La desolación del paisaje
Cerca de 750.000 habitantes rurales son incapaces de valerse por sí mismos y en el 25% de esos municipios la población supera los 70 años.
El 85% del territorio de Guadalajara tiene la misma densidad de población que Siberia o las Tierras Altas escocesas. Hay comarcas concretas que incluso menos. Son pueblos donde la noche, negra y dura, cae a plomo, las escuelas desaparecen y los niños se vuelven tan raros como el almizcle. Los sociólogos llaman a estos no-lugares desiertos demográficos y revelan uno de los mayores problemas de España. “La pérdida de población de las zonas rurales es un pequeño gran genocidio cultural”. El novelista Julio Llamazares, quien ha escrito decenas de páginas sobre el olvido de ese mundo, alerta del drama y de sus consecuencias. “Se pierde el orgullo, la ilusión, la dignidad, el paisaje, y se borra la memoria”.

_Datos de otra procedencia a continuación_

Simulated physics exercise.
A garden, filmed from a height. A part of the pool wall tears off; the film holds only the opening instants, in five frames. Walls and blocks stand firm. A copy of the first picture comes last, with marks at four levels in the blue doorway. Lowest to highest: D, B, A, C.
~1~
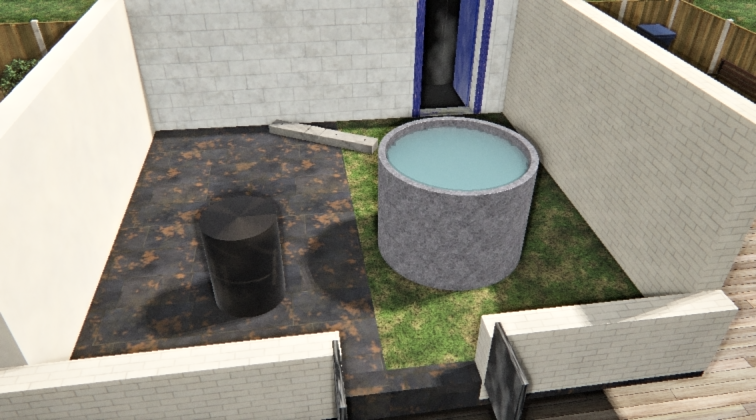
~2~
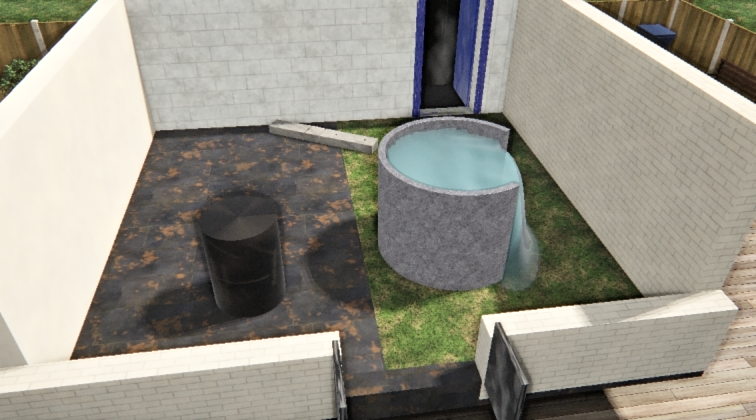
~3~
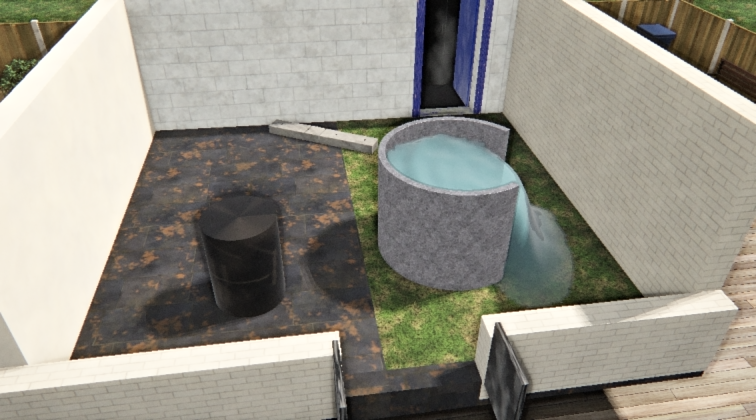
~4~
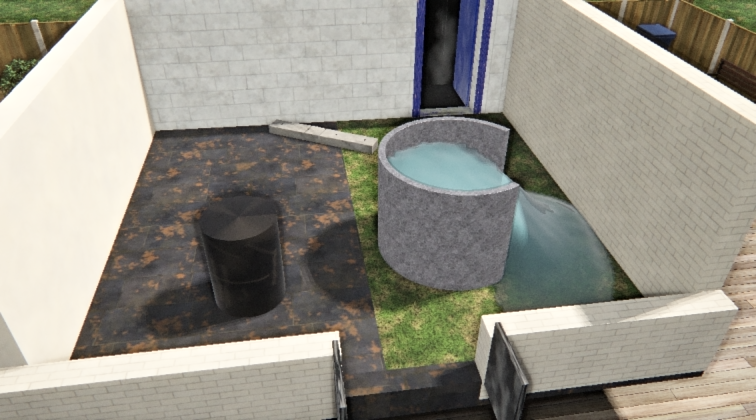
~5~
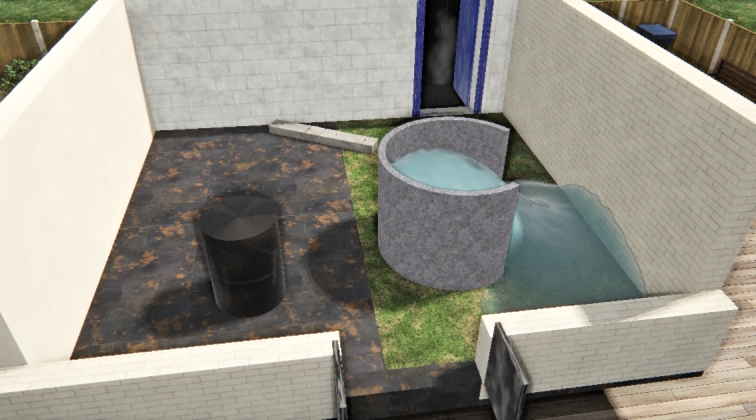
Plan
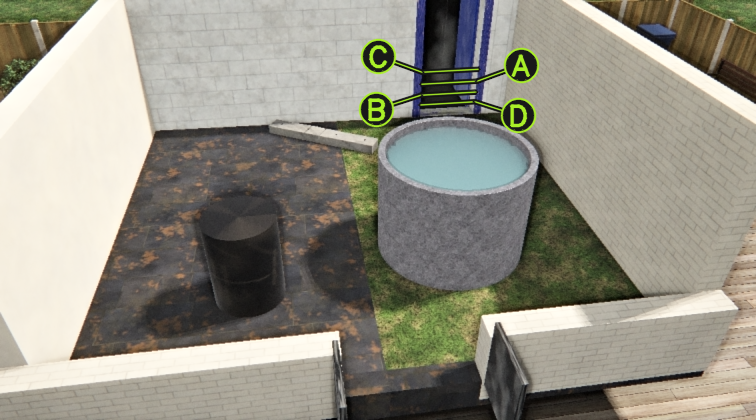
Water pouring from the open right side of a round grey stone pool, spreading over grass to a pale brick wall.
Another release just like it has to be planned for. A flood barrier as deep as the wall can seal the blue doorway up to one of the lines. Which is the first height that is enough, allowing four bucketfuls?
Go for D.
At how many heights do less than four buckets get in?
All of them.
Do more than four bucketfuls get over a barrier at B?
No.
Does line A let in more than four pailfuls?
No, not at all.
On the marked copy, A at (449, 82); B at (448, 93); C at (450, 70); D at (447, 103); from the bottom up D, B, A, C.
With A, nothing gets over.
With B, nothing gets over.
With C, nothing gets over.
With D, a splash gets over, under a bucket.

El narrador leonés llama macondos a estos lugares. Espacios, como la comarca de Aliste, en Zamora, que ya ni siquiera recorre el fantasma de Pedro Páramo, el inmenso personaje imaginado por Juan Rulfo. Más de cien pueblos se han perdido en el Pirineo aragonés, y La Caixa advierte, en un oportuno trabajo, de la fragilidad de quienes se quedan. Cerca de 750.000 habitantes rurales son incapaces de valerse por sí mismos y en el 25% de esos municipios la población supera los 70 años. El campo, sobreenvejecido, se atraviesa de arrugas y el conflicto se agrava.
El desarrollismo de los años sesenta, la atracción industrial, el paro y la idealización de la estética urbana han cebado el despoblamiento. De hecho, mientras Alemania articulaba su crecimiento con una urdimbre de miles de ciudades, en España se organizaba alrededor de media docena de polos. Simas que han engullido la vida rural. “El verdadero problema es que se crea un contexto donde las decisiones no se toman en libertad, sino de manera forzada. Sin escuelas, ambulatorios o transporte, la gente se ve obligada a irse”, reflexiona Vicente Pinilla, catedrático de Historia Económica de la Universidad de Zaragoza. El profesor cierra la frase, y abre un silencio. Recuerdo, entonces, los versos de Juan Gelman. “No debiera arrancarse la gente de su tierra o país, no a la fuerza. La gente queda dolorida, la tierra queda dolorida”.
De súbito, Gustavo Duch, escritor y activista agrario, quiebra la conversación con una imagen: “Lo más revolucionario hoy es ser de pueblo”, sostiene. “Preservar la vida ahí resulta tan vital como aquel que rescata a personas de un edificio en llamas”. Pero, ¿cómo hacerlo cuando incluso queman las leyes? La nueva normativa de la Administración local representa “una gran pérdida de la capacidad de gobierno de las zonas rurales”, avisa Luis Camarero, doctor en Ciencias Políticas de la UNED. Donde antes mandaban los Ayuntamientos, ahora rigen las Diputaciones. ¿Quién vigilará, por ejemplo, esas ermitas esparcidas en tierra de nadie que tradicionalmente custodiaban los vecinos? Se marchan las personas, se pierde el patrimonio y el paisaje sufre.
A Julio Llamazares, quien en 1988 situó la acción de su segunda novela, La lluvia amarilla, el texto que lo consagraría, en Ainielle, una aldea deshabitada del Pirineo aragonés, le hablo de Cristóbal González, un agricultor de 32 años de Cuevas del Becerro (Málaga) que se resiste “a coger la maleta para marcharse de España”, o de Belén Verdugo, quien lleva tres décadas en Piñel de Abajo (Valladolid) sembrando cereales sobre campos de secano de 200 habitantes. Le hablo a Llamazares de esa terca resistencia. Y de sus versos: “Nuestra quietud es dulce, azul y torturada a esta hora. Todo es tan lento como el pasar de un buey sobre la nieve”. Porque, tal vez, salvar nuestros pueblos solo sea eso: detener el tiempo.